Here's a cup of bitter stuff to start your week: On Saturday, The Washington Post looked back at the spending cuts made in the April, 2011 budget deal. During the negotiations, House Speaker John Boehner (R-Ohio) said that his party's goal was to get "the largest spending cuts that we can get." After the deal passed, President Obama described the package of cuts as "the largest annual spending cut in history." In reality, it was a big spending cut con.
The deal was said to reduce planned federal spending. But according to the Post, about $17.4 billion in cuts hit programs that had already been canceled. The headline figure even managed to take credit for cutting spending on a road that did not exist. The Post describes the bill as "an epic kind of Washington illusion" that "was stuffed with gimmicks that made the cuts seem far bigger — and the politicians far bolder — than they actually were." Some ugly details:
In the real world, in fact, many of their "cuts" cut nothing at all. The Transportation Department got credit for "cutting" a $280 million tunnel that had been canceled six months earlier. It also "cut" a $375,000 road project that had been created by a legislative typo, on a road that did not exist. At the Census Bureau, officials got credit for a whopping $6 billion cut, simply for obeying the calendar. They promised not to hold the expensive 2010 census again in 2011. Today, an examination of 12 of the largest cuts shows that, thanks in part to these gimmicks, federal agencies absorbed $23 billion in reductions without losing a single employee. "Many of the cuts we put in were smoke and mirrors," said Rep. Mick Mulvaney (R-S.C.), a hard-line conservative now in his second term. "That's the lesson from April 2011: that when Washington says it cuts spending, it doesn't mean the same thing that normal people mean."

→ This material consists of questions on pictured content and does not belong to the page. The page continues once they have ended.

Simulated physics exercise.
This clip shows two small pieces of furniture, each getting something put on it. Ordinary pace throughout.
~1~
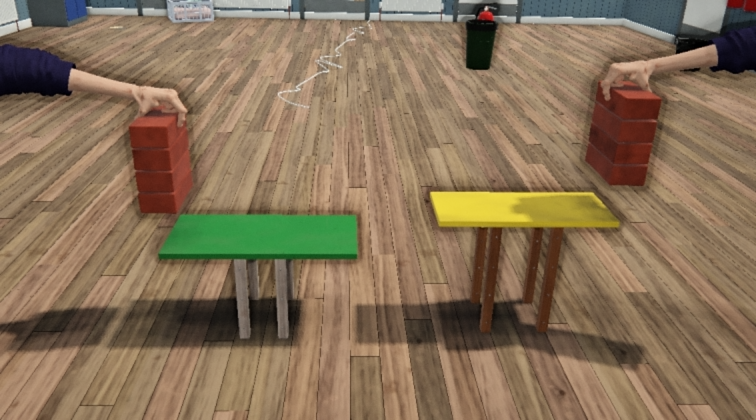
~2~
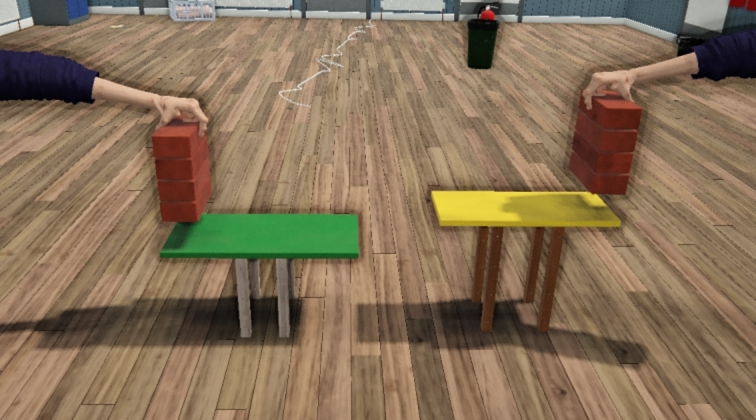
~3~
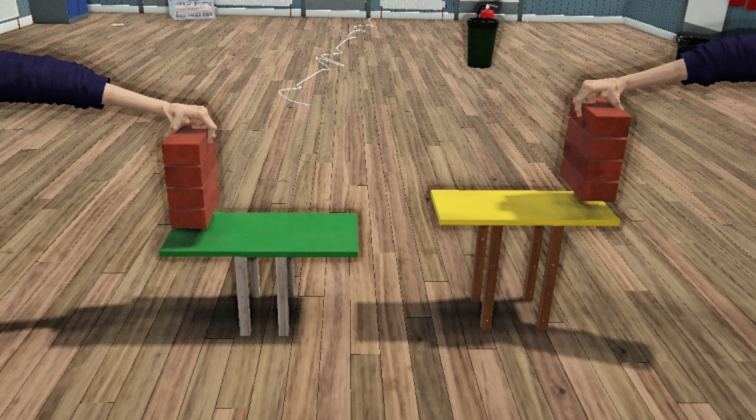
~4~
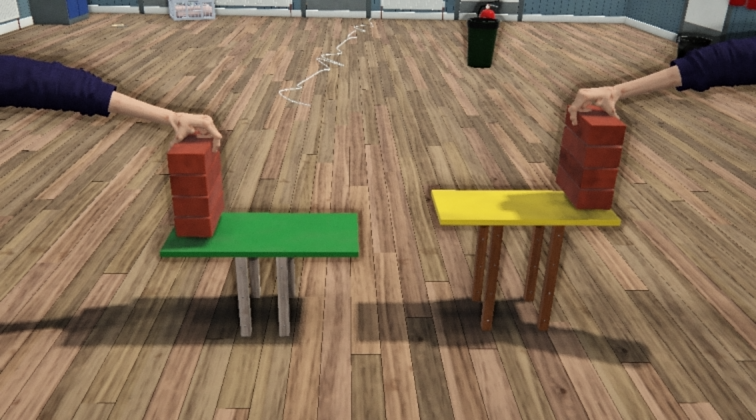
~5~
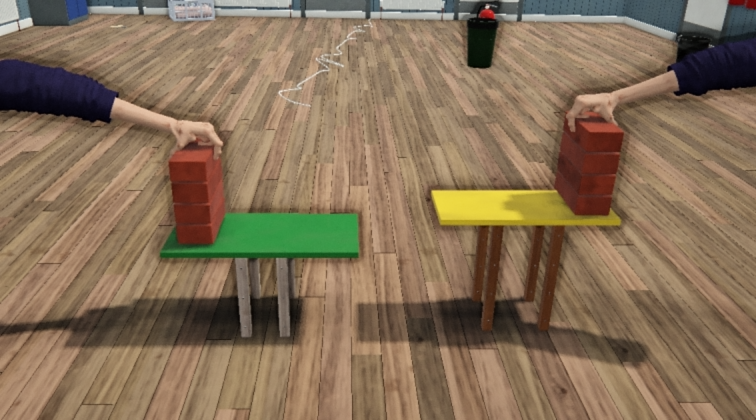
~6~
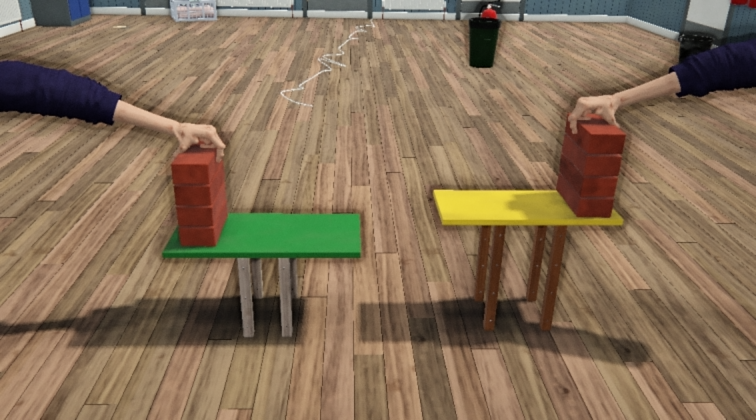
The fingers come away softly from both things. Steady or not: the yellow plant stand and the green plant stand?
I expect the yellow plant stand will topple. I expect the green plant stand will topple.
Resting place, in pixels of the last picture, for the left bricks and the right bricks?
Roughly (73, 302) for the first and roughly (741, 299) for the other.
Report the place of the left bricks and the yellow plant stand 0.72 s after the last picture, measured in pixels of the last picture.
For the first, (77, 299); for the second, (614, 220).
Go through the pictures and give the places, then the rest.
Still on the way; yellow plant stand (521, 209); green plant stand (264, 236); left bricks (163, 159), in the first picture.
Still on the way; green plant stand (265, 235); right bricks (603, 141), in the second picture.
Still on the way; yellow plant stand (521, 207); left bricks (193, 174), in the third picture.
Still on the way; green plant stand (265, 234); right bricks (589, 156), in the fourth picture.
Still on the way; yellow plant stand (522, 207); left bricks (199, 190), in the fifth picture.
In place, still held; yellow plant stand (524, 207); green plant stand (268, 235); right bricks (589, 164), in the sixth picture.
Then, 0.48 s later than the last frame, yellow plant stand tilted by 13° near (554, 203); green plant stand tilted by 37° near (211, 239).
Then, 0.72 s later than the last frame, yellow plant stand tilted by 46° near (614, 220); green plant stand tilted by 53° near (208, 251).
When it is over, the yellow plant stand overbalances, near (637, 247); the green plant stand overbalances, near (208, 251).
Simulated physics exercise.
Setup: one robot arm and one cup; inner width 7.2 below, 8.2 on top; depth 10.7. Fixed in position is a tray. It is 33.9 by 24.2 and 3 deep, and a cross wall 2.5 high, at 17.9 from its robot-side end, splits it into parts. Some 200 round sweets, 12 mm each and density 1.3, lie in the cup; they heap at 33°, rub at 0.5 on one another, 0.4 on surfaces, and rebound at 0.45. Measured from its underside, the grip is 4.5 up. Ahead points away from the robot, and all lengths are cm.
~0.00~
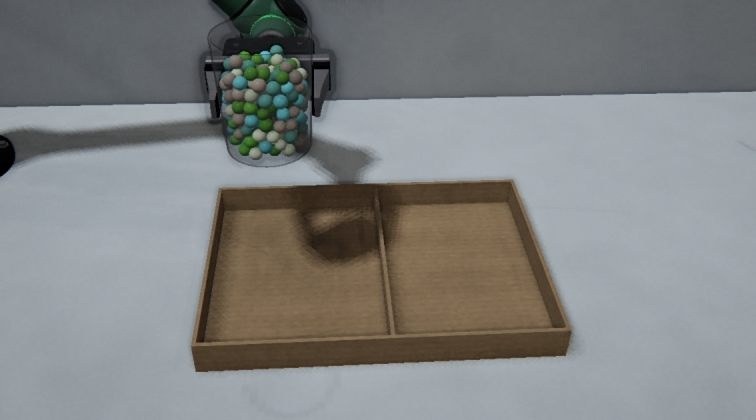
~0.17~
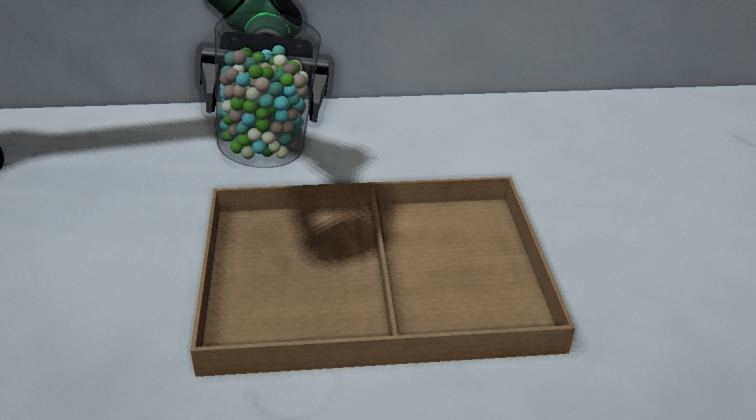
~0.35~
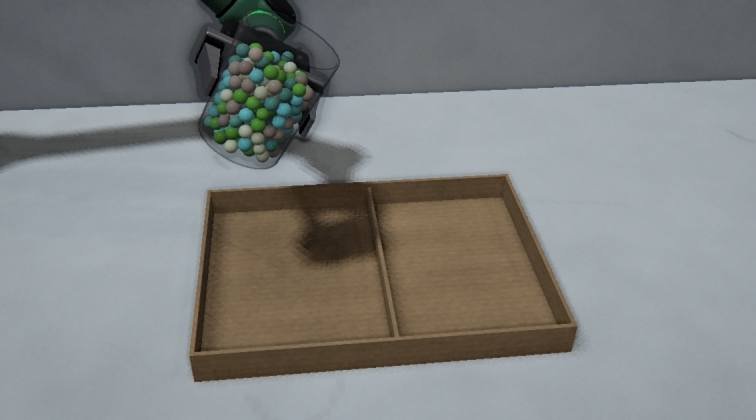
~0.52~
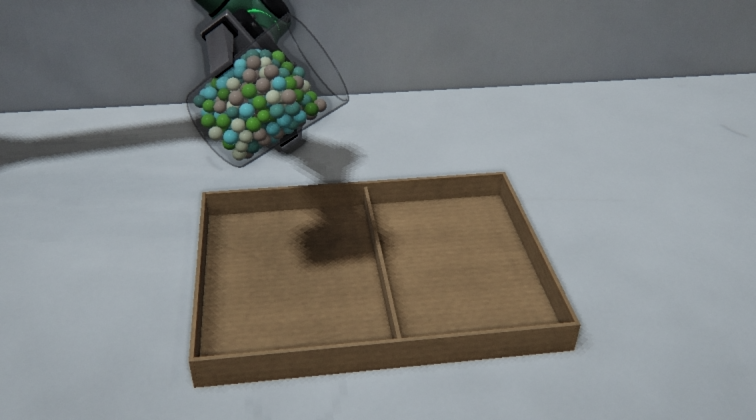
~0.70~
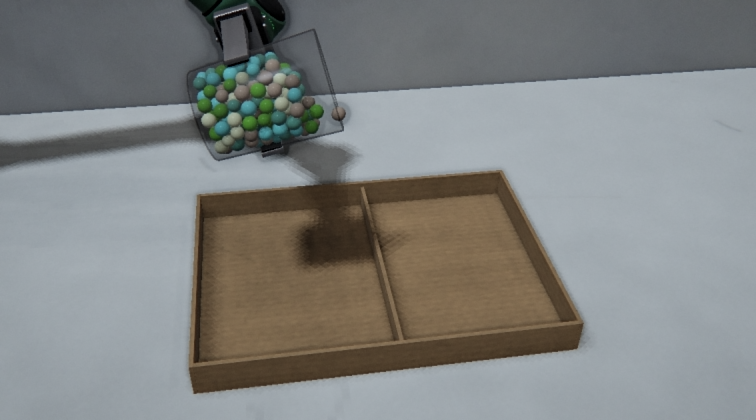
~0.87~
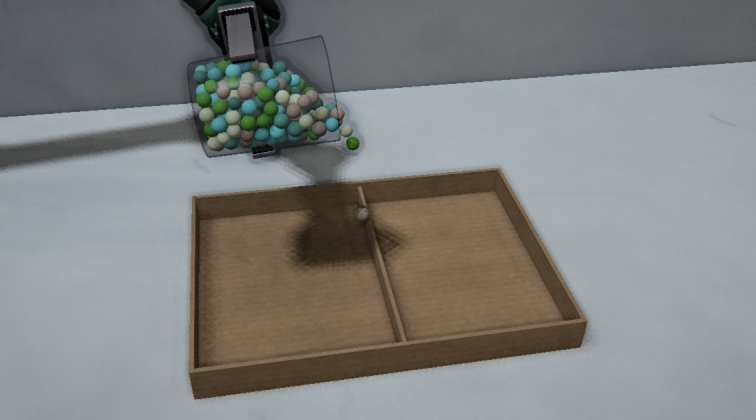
A robot arm tilting a clear cup of colourful balls rightward above a divided wooden tray, the first few balls leaving its rim.
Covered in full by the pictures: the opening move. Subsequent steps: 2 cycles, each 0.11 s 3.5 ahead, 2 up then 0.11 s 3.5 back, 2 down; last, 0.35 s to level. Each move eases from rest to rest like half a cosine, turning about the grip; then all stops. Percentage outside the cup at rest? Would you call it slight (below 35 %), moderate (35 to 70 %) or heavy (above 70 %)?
I would call it heavy.
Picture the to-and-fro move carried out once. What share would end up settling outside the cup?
Roughly 65 percent.
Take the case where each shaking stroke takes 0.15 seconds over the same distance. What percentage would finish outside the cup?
That would give around 60 per cent.
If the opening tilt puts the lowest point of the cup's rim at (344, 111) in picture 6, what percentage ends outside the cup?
Close to 50 in a hundred.
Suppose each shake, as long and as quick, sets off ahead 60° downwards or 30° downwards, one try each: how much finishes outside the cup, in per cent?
Try one gives about 20 in a hundred, try two about 45 in a hundred.
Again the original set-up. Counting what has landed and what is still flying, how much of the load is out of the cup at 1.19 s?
Near 55 per cent so far.
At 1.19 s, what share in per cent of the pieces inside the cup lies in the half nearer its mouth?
My estimate is near 60 per cent.
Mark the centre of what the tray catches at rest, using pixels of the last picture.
Middle point: About (448, 263).
By 1.19 s, tilted 84° forward, highest piece 23 above the table; 88 in the cup, 79 in the far-side part, 6 in the robot-side part, 31 in flight or on a rim.
By 1.50 s, tilted 36° forward, highest piece 24 above the table; 144 in the far-side part, 41 in the cup, 17 in the robot-side part, 1 on the table or floor, 1 in flight or on a rim.
By 1.86 s, level, highest piece 20 above the table; 145 in the far-side part, 41 in the cup, 17 in the robot-side part, 1 on the table or floor.
By 2.91 s, level, highest piece 20 above the table; 145 in the far-side part, 41 in the cup, 17 in the robot-side part, 1 on the table or floor.
Final count, 145 in the far-side part, 41 in the cup, 17 in the robot-side part, 1 on the table or floor. That is 80 % outside the cup.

No it doesn't. And in this case, that's apart from the baseline budgeting that allows Congress to claim to have "cut spending" even while federal spending continues to rise. That's what's set to happen with the sequester, the across the board cuts currently scheduled to take effect on March 1. Here's the effect on spending (via the Cato Institute):
And here's its effect on debt:
Republicans should let the sequester happen. And they should stick to the spending reductions it makes once they do. But they shouldn't kid themselves, or us, about what they're really doing: allowing spending to rise a bit slower than it otherwise would.